1971 was a most memorable year. In February Newhall, California experienced a 6.9 earthquake. My mother was terrified of earthquakes, back then I thought it was because her boyfriend Glen (who I choose to call my step father) was a firefighter. We were lucky enough to hear from him about once or twice within the next several weeks of clean up and repair. My mother purchased our home, which completely changed our lives. Not necessarily in a positive way from my view point. Enjoyed our first two pets a puppy named Fritz and cat named Rachel.
My first year attending the neighborhood school and meeting my long time friend Delene (still in contact with). It was a huge year for me.

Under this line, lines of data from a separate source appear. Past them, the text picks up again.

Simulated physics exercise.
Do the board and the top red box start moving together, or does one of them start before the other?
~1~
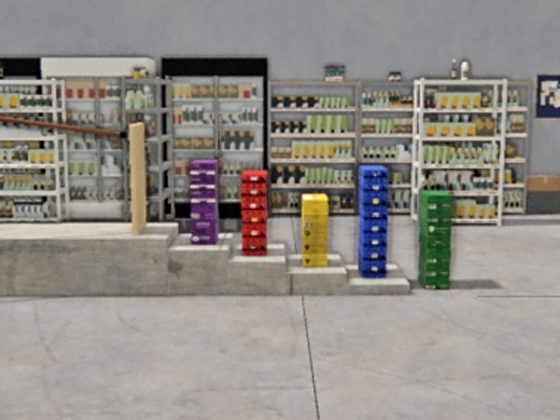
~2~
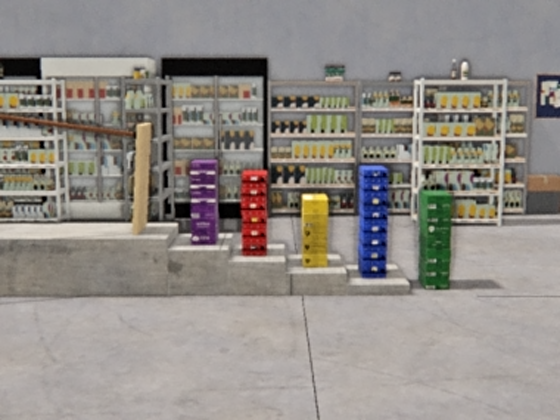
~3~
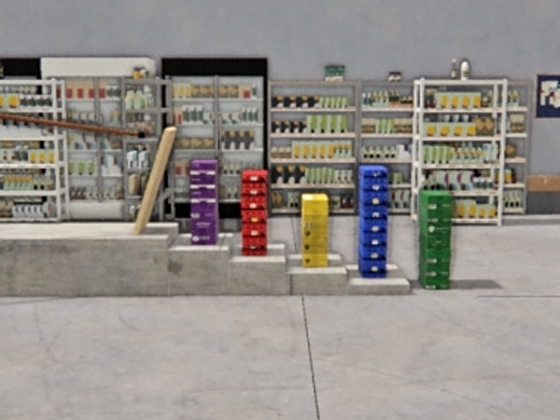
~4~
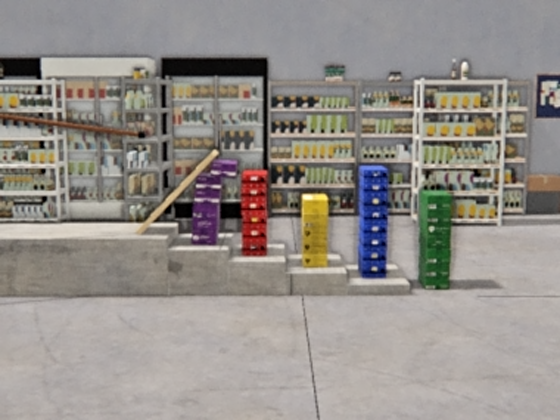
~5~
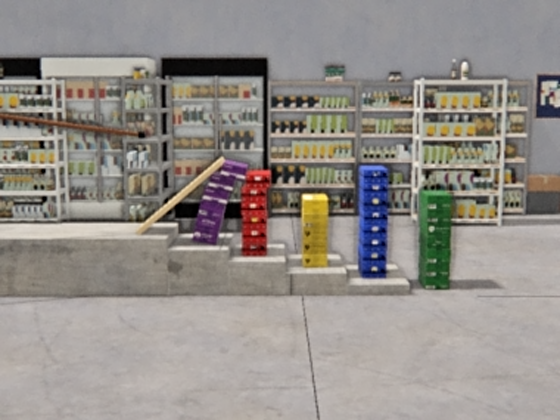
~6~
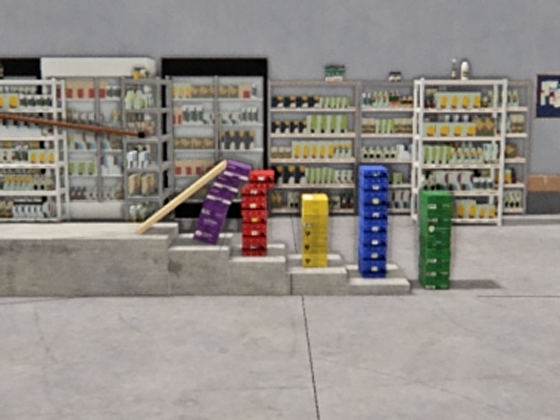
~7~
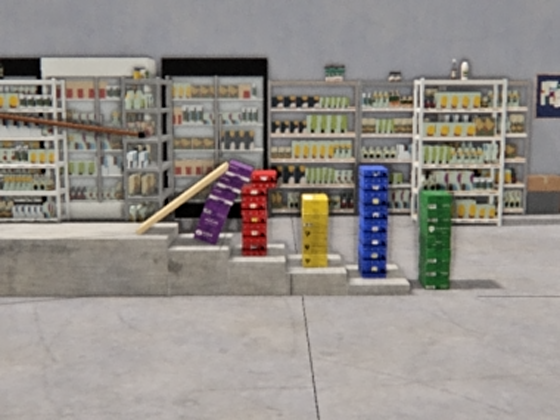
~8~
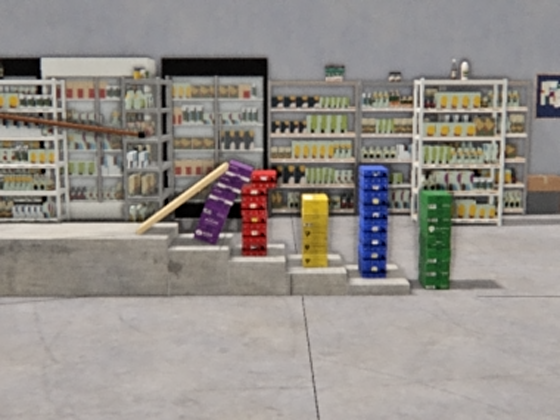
They do not start together. The board starts to tip first, and the top red box shifts only later, once the purple column is leaning against the red one.
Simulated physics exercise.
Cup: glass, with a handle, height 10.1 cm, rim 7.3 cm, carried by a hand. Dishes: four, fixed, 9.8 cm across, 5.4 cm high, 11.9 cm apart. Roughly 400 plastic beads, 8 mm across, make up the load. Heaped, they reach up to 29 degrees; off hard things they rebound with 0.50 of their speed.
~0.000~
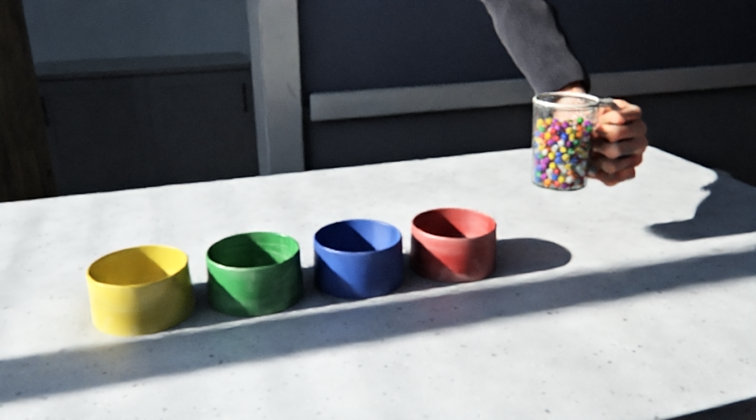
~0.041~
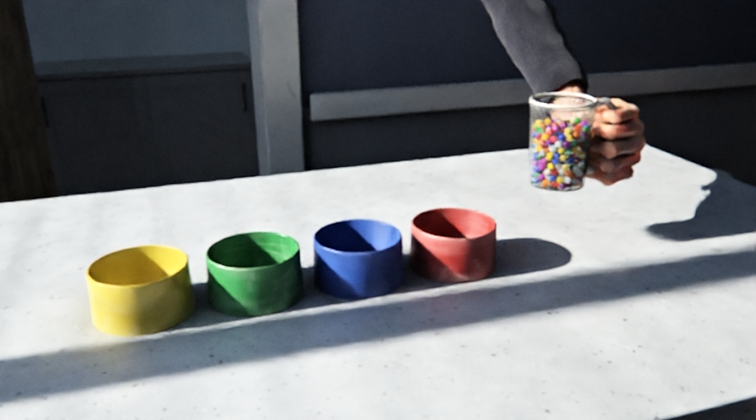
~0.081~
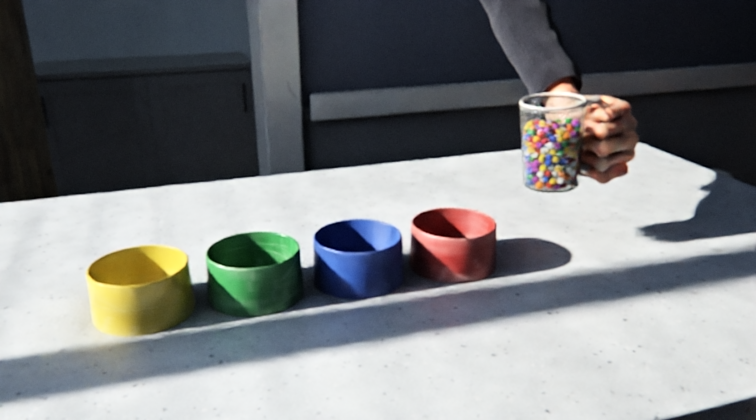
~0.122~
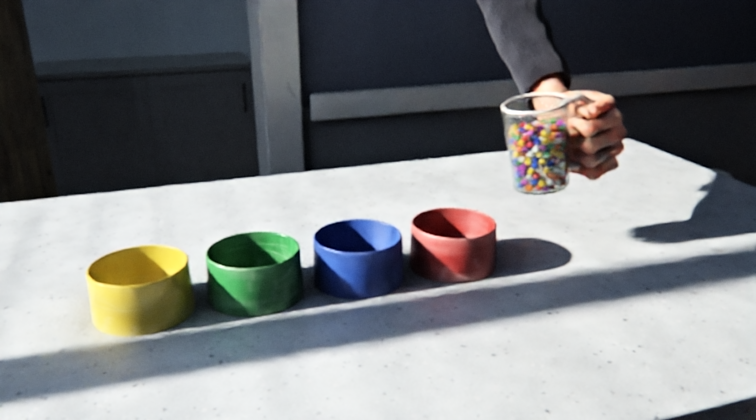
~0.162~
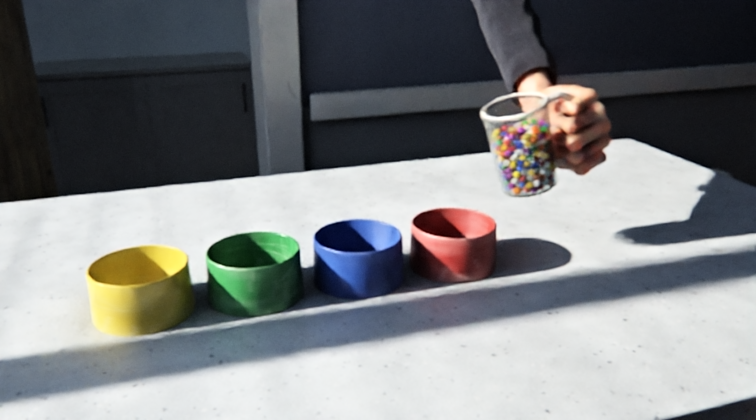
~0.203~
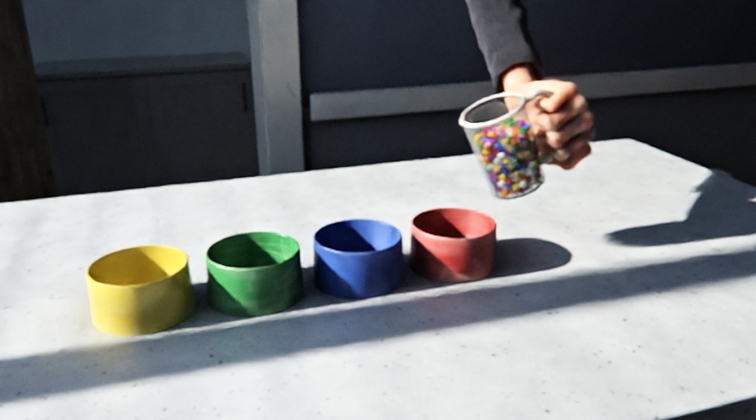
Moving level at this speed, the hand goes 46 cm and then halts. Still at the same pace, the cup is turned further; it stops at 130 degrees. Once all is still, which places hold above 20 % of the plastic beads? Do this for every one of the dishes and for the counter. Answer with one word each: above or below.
Red dish below, blue dish below, green dish below, yellow dish above, counter below.
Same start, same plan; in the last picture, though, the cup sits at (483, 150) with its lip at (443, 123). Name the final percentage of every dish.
Red 0; blue 0; green 0; yellow 60.
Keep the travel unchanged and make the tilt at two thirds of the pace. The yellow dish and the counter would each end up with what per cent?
Yellow 70, counter 30.
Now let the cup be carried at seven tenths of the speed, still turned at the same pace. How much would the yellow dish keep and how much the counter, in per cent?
Yellow: 10; counter: 20.
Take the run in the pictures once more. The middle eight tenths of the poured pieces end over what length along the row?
I'd put it near 7 cm.
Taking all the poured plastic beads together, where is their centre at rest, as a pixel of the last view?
Around (135, 294).
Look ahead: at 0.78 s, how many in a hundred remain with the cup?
I reckon around 85 per cent.
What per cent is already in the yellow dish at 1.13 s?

I often associate more loss with this year as well even though it was really in the beginning of 1972. It was very early morning. I woke up to my mother's voice on edge and sobbing. It was the end of the New Year's holiday weekend. The call was informing my mother that her sister had died, along with her 4 children. The news threw me into a tailspin, coming to believe at that time that this was all a very horrible joke. The only Aunt that I knew and the only cousins that I knew were all gone. I felt extremely alone. As I look now, I can only imagine how my Uncle felt, having his entire family snatched from him, for him to having had survived, alone. Yet, it wasn't over yet. My aunt and cousins death was followed by my step grandmother's a month later as well as my uncle's mother a month after that.

Somehow, I was blessed with the eyes to watch as my uncle put himself back together, reconnecting with people he had helped in his life and eventually becoming whole once again.
A few years later, he met the second love of his life, married, had another child and believe it or not has no regrets for the way his life has worked out. What I have left out up to this point, is that my uncle nearly lost his life that early morning, 3 different times. A series of 3 ones. If he had slept 1 more minute, took 1 more breathe of smoke, cut 1 millimeter deeper, he would have died. Clearly, he wasn't finished with what he was to do.
I believe that is when I came to believe in something beyond all of us. Call it what ever you will, but I truly believe it is there. Something that keeps me from harms way, puts me in harms way for what ever reason, lesson, learning that I am to experience.
For me there is no senseless death, killing, or disaster, it all has a purpose. Whether it is for you to see the purpose or not is not something I can say, for only you would be able to answer that question.
I can share what I believe, what I have experienced and offer an alternative view.
I did not write this sharing my thoughts and experience for sympathy, nor to brag, simply to share why I am the way I am. Who I am.
This is only a brief portion of my life that I feel comfortable to share at this time, I am fairly sure that I will share more as time goes on.